The Atlantic Cities examines a rare kind of local success story in The Woodlands, a low-tax, high-growth city that happens to be owned by a corporation.
The Economist looks at the angel investors funding commercial space flight. Making money in these ventures is, in short, the real “rocket science.” If successful (and without a set market and lives at stake, it is a big “if”), the profits could be astronomical.
We’ve seen some decently positive economic numbers released recently, but Tim Duy still finds reason to worry. The number of new manufacturing orders is in the midst of a nose dive straight to recessionary levels and beyond.

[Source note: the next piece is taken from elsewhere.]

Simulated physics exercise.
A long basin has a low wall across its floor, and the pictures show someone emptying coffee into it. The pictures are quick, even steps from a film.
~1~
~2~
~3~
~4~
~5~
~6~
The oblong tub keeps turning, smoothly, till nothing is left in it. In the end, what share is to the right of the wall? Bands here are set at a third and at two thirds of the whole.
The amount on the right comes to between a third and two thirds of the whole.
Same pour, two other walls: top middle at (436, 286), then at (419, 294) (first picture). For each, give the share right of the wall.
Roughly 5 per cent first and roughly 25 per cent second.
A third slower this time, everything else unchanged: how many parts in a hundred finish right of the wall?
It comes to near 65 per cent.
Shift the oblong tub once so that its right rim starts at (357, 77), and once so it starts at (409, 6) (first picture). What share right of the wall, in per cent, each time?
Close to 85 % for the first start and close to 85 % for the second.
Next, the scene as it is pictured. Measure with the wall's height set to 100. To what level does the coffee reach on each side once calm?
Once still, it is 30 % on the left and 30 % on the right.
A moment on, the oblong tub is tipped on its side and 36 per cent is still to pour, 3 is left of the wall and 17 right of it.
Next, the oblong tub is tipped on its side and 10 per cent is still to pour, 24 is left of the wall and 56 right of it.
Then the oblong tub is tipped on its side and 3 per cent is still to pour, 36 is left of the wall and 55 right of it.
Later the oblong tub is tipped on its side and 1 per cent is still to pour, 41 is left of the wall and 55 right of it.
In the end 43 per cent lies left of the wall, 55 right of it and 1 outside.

Tim thinks it’s an “aberration,” but it’s a persistent one that’s well worth watching in the months ahead.
According to a new study out of Cato, hyperinflation is essentially a modern, primarily political phenomenon.
Bloomberg profiles the great American doctor shortage. Within 12 years, it is expected that we’ll be short 130,000 doctors due to population aging and increased insurance usage.
Is the CBO’s forecast on the fiscal cliff too optimistic and based on the assumption that households and corporations will embark on an unprecedented borrowing spree? It seems so, according to the Sober Look blog.
FT Alphaville: “The importance of uncertainty remains… uncertain.”